2024年12月号掲載
「組織と人数」の絶対法則 人間関係を支配する「ダンバー数」のすごい力
Original Title :THE SOCIAL BRAIN (2023年刊)
著者紹介
概要
健全な組織運営のカギは、“規模”にあり! 5人までならリーダー不要、50人ならリーダーを置き、150人ならサブリーダーなど階層化が不可欠。進化心理学の権威ロビン・ダンバーによれば、人が関係を維持できるのは「150人」まで。そんな数字に基づく科学的組織論だ。組織の規模に応じたあり方、リーダーの職責が説かれる。
要約
生物学を基盤とした社会集団
組織とは、共通の目的の下に結束していることが望ましいものの、たまたま集まっているだけのことも少なくない人々の集合体である。

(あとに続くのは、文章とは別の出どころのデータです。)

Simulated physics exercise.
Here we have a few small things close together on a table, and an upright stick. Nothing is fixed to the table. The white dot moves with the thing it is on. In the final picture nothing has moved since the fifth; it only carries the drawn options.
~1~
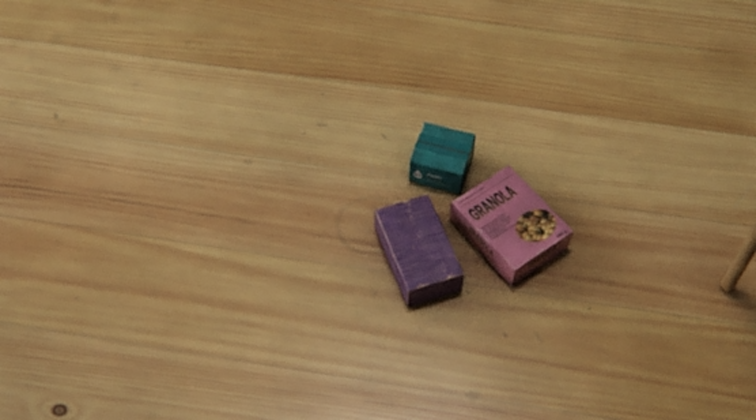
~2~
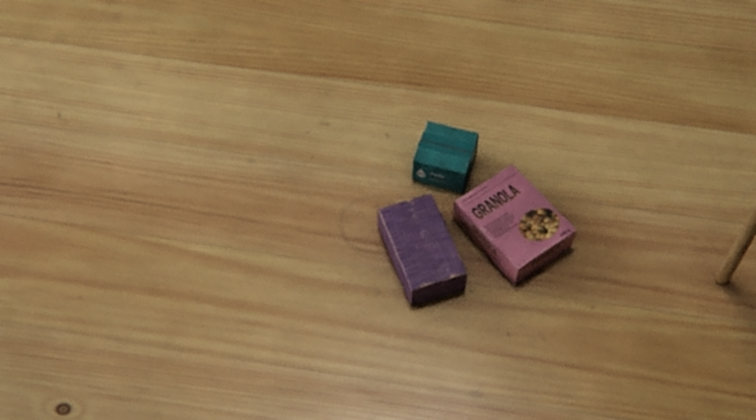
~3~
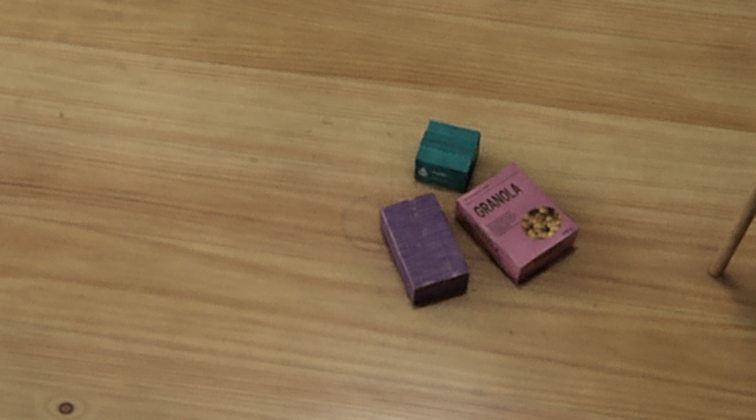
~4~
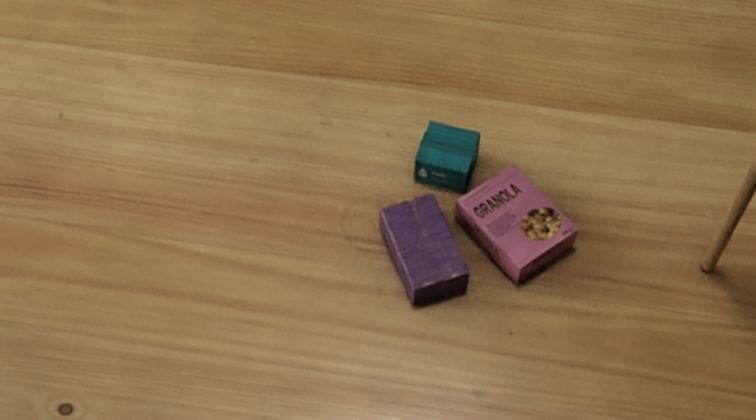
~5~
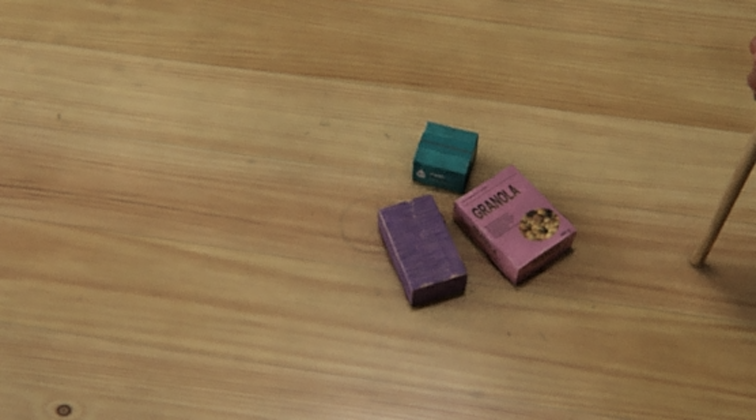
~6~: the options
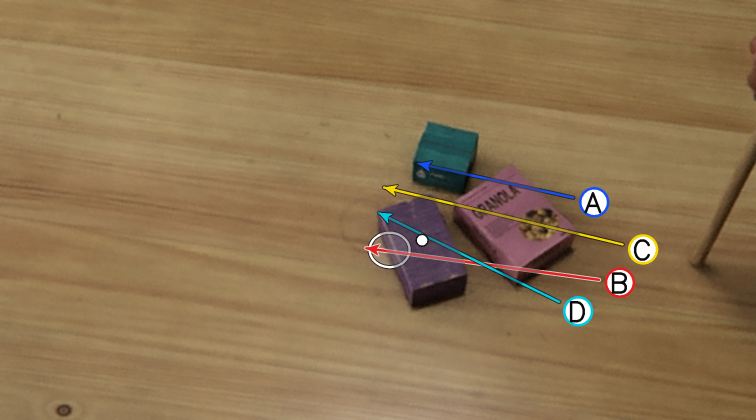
Hand edging into view at right as a thin stick moves slightly left on a wooden table, three small boxes staying still.
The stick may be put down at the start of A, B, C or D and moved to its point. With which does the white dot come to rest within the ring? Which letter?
The dot ends in the ring with D.
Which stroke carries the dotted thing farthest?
That is B.
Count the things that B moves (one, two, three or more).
Three or more.
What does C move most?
It is the pink packet.
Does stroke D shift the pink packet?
Yes.
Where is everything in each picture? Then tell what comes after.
The first frame shows purple block (418, 249); pink packet (510, 224); turquoise box (442, 158).
The second frame shows turquoise box (446, 157); purple block (422, 248).
The third frame shows pink packet (515, 222); turquoise box (448, 156).
The fourth frame shows purple block (424, 248); pink packet (515, 222).
The fifth frame shows turquoise box (446, 157); purple block (422, 249); pink packet (513, 223).
On the marked copy, A from (574, 198) to (418, 164); B from (599, 280) to (366, 248); C from (623, 245) to (384, 187); D from (559, 302) to (379, 213); the ring at (390, 249); the white dot at (423, 240).
With D. Early on, foot of the stick (492, 270); purple block (422, 249); pink packet (502, 208); turquoise box (441, 148).
Further on, foot of the stick (427, 238); purple block (403, 252); pink packet (490, 198); turquoise box (440, 136).
At the end, foot of the stick (379, 214); purple block (393, 257); pink packet (490, 198); the dot on the purple block is in the ring.
As for the rest, A leaves the dotted thing at (421, 249); B leaves the dotted thing at (331, 249); C leaves the dotted thing at (374, 282).
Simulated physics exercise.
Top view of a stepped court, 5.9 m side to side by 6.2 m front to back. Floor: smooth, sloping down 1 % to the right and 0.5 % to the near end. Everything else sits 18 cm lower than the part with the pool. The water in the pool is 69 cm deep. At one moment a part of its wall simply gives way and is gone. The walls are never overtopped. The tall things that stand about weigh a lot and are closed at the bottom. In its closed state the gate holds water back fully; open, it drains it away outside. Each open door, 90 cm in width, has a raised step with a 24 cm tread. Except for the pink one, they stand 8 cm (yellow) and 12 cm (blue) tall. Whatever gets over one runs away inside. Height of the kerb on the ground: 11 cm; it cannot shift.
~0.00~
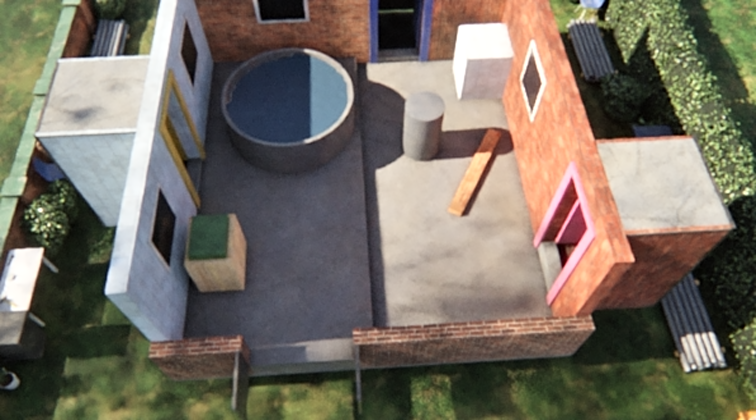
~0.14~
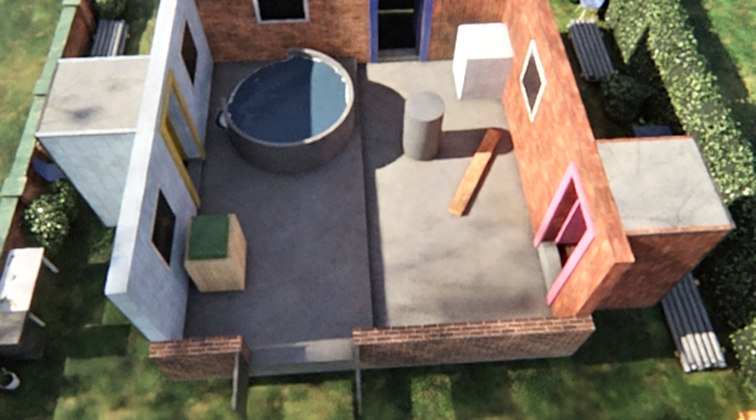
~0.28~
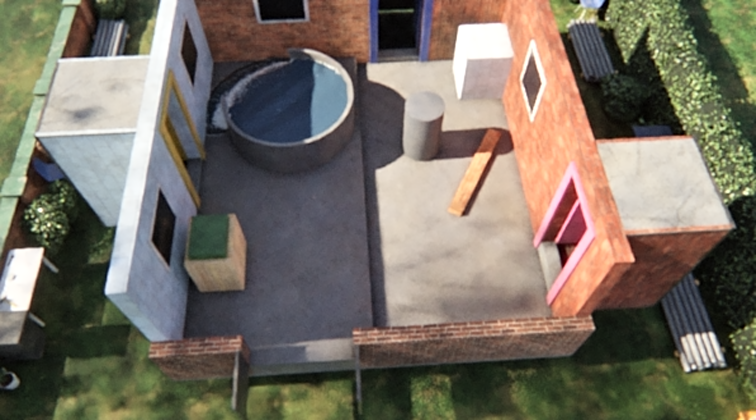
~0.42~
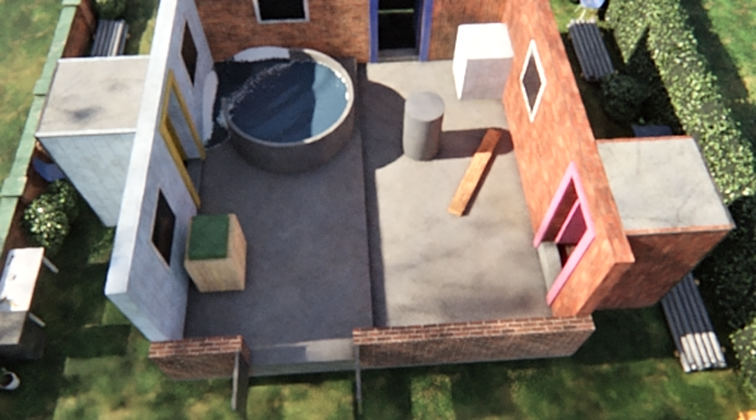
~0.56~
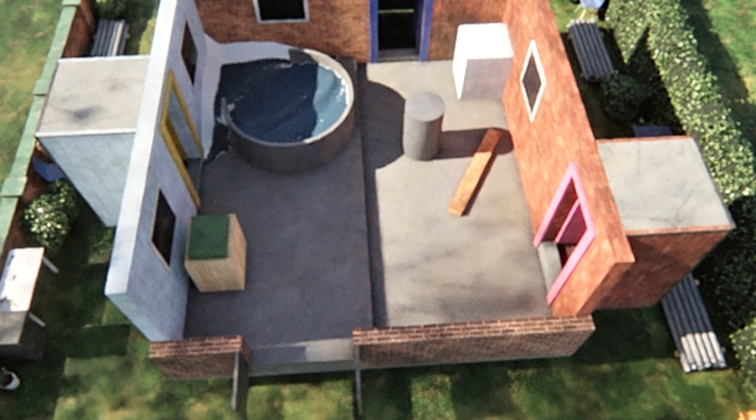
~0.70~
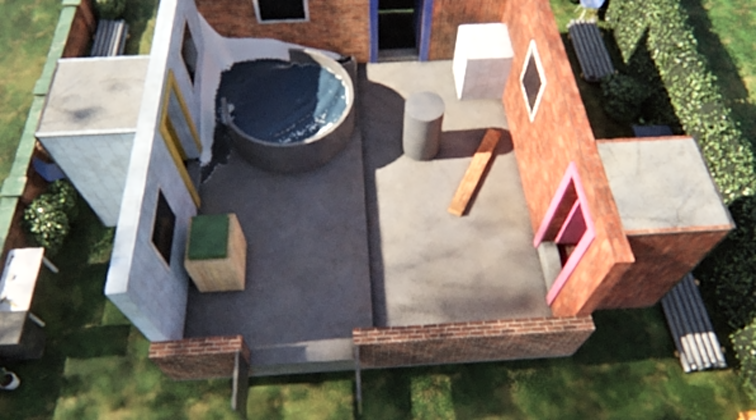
The clip shows a walled court with a round pool of still water, a grey cylinder and an orange plank; water then pours out at the pool's far left side and spreads over the floor beside the pale wall.
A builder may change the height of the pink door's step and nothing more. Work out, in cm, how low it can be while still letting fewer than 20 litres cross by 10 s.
No lower than about 7.5 cm.
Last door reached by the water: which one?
Answer: The pink door.
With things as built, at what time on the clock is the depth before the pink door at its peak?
Approximately 10.0 s.
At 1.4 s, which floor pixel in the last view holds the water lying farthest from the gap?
Pixel: About (430, 62).
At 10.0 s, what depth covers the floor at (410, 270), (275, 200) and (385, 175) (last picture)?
About 10, 1 and 5 cm.
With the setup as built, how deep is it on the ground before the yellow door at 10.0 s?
About 3.5 cm.
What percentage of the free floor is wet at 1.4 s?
About 20 per cent.
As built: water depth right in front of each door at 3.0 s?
Yellow 9, blue 6, pink 0 cm.
After 1.4 s water covers 20 % of the floor, deepest (60 cm) near (213, 70); it has not reached the pink door.
After 3.0 s water covers 45 % of the floor, deepest (34 cm) near (488, 60); it has not reached the pink door.
After 10.0 s water covers 90 % of the floor, deepest (16 cm) near (237, 103); 12 cm at the pink door, 0 litres in over its 25 cm step.
At the pink door as built, the water arrived by 4.3 s and peaked near 12 cm at 9.8 s.
Run again over the same 10 s with other heights there, 31 litres in over 6.5 cm, 8 litres over 9 cm. The limit of 20 litres is kept from about 7.5 cm up.
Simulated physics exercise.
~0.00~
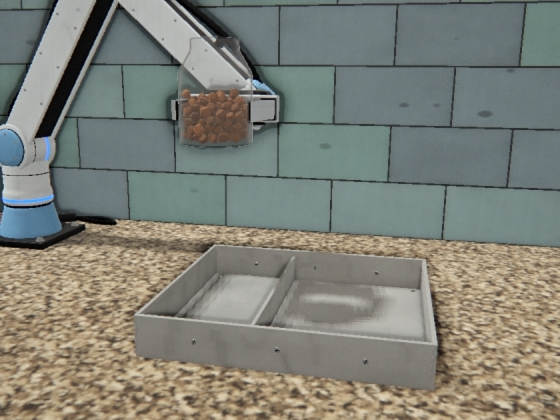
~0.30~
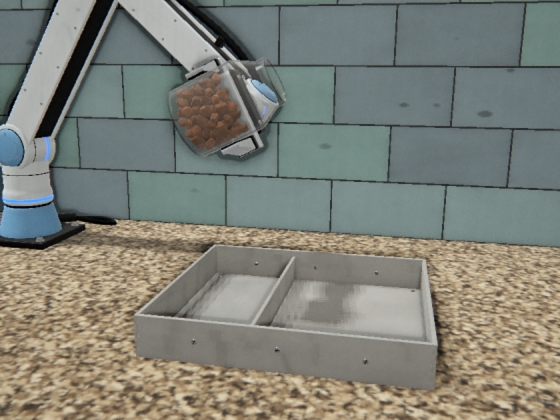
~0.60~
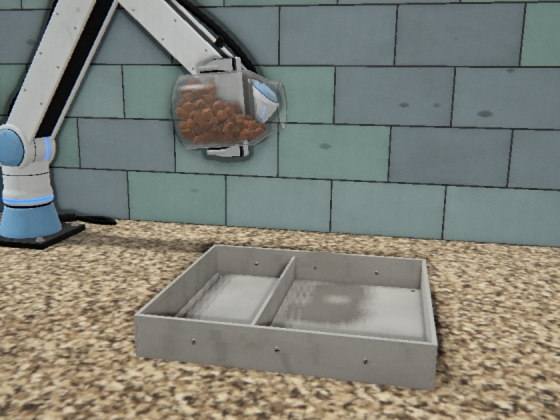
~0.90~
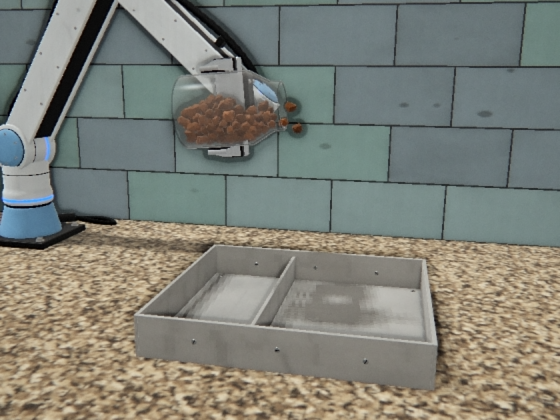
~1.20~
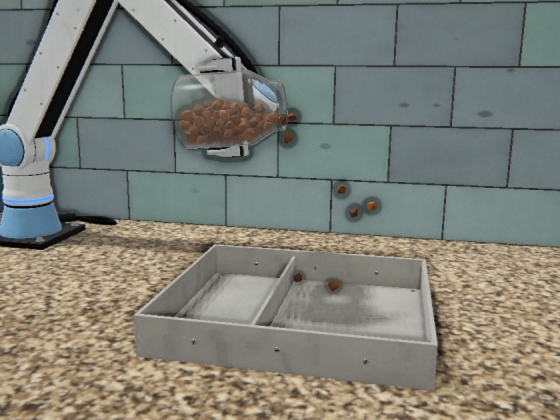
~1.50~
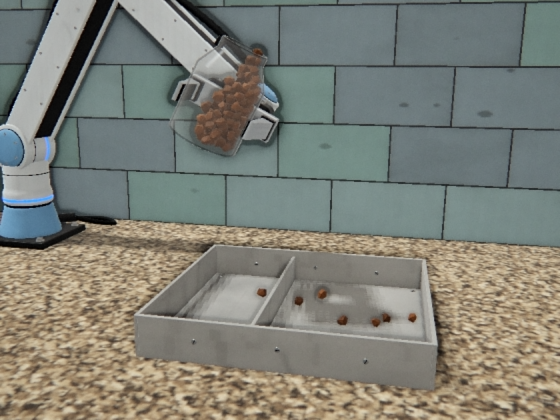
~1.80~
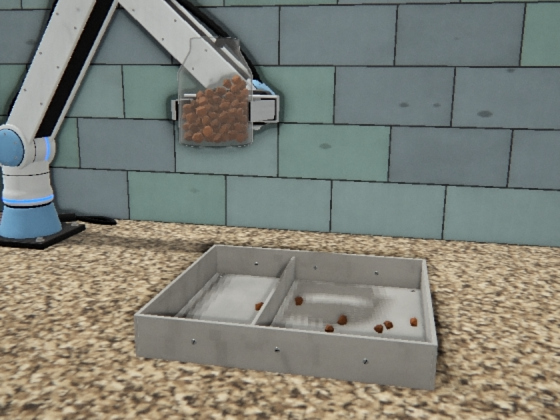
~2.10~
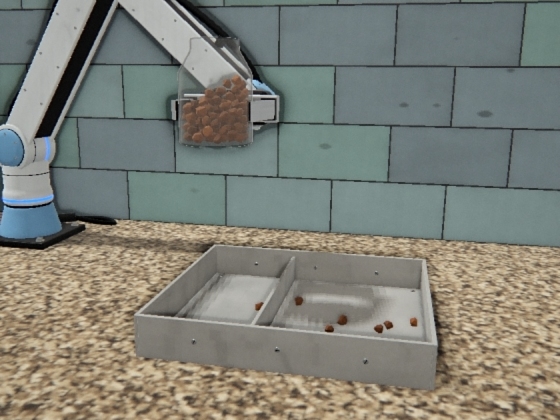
The video shows a robot arm tipping a clear jar of brown pellets onto its side above a divided gray tray, spilling a few pellets, then returning it upright, with most still inside and a handful scattered in the tray, mainly in the right section.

たいていの組織は、特にそれが巨大である場合、人の心理が小規模な社会に対応している点に注意を払わない。だから、問題が生じがちだ。
クラスの人数を5名増やしたことで生じた問題
一例をあげよう。それは数年前に開催された、リーダーシップ・プログラムでのことだった。
プログラムは人気が高かったので、クラスの人数を40名(以前より5名多い)に増やすことにした。受講者が数名増えるだけなら、たいした違いはないだろうと考えたのだ。
残念なことに、その考えは間違っていた。クラスが小さいうちは、受講者は20カ国もの国々からやって来た初対面の人同士で、やがて同一のアイデンティティを共有するようになった。
ところがクラスが大きくなると、そうした連帯感が根づくことはなかった。受講者は、業種や出身地域の同じ人とだけ言葉を交わすようになった。交流を広められるイベントがあっても、自由に歓談するどころか近しい者同士で派閥を形成した。
要するに、プログラム開催中の社会関係と会話に支障が生じたのである。かつては強力だった同じグループに属しているという仲間意識と互いへの関与が失われた。
受講者が数名増えただけで、なぜこれほどの違いが出るのか。調査の結果、受講者はすでに一定数の人とつながっているので、これに加えて限られた時間内に大勢の人と新たに関係を結ぶには、認知負荷があまりに大きいということがわかった。
社会集団の健全さに関する3つの原則
「社会脳仮説」という考え方がある。ある動物種の脳の大きさと与えられた時間が、その種の社会集団の規模を決定するという考えである。
ヒトの場合には、自然な状況における最大規模は150人である。ヒトは他者とのつながりを求める性質が遺伝子に組み込まれていて、社会集団の一員でなければ生きていけない。その社会集団の健全さは次の3原則に依存する。
・第1原則
集団の規模がその集団の健全さの強力な決定要素である。人は他者を知り、他者からも知られていれば活躍する。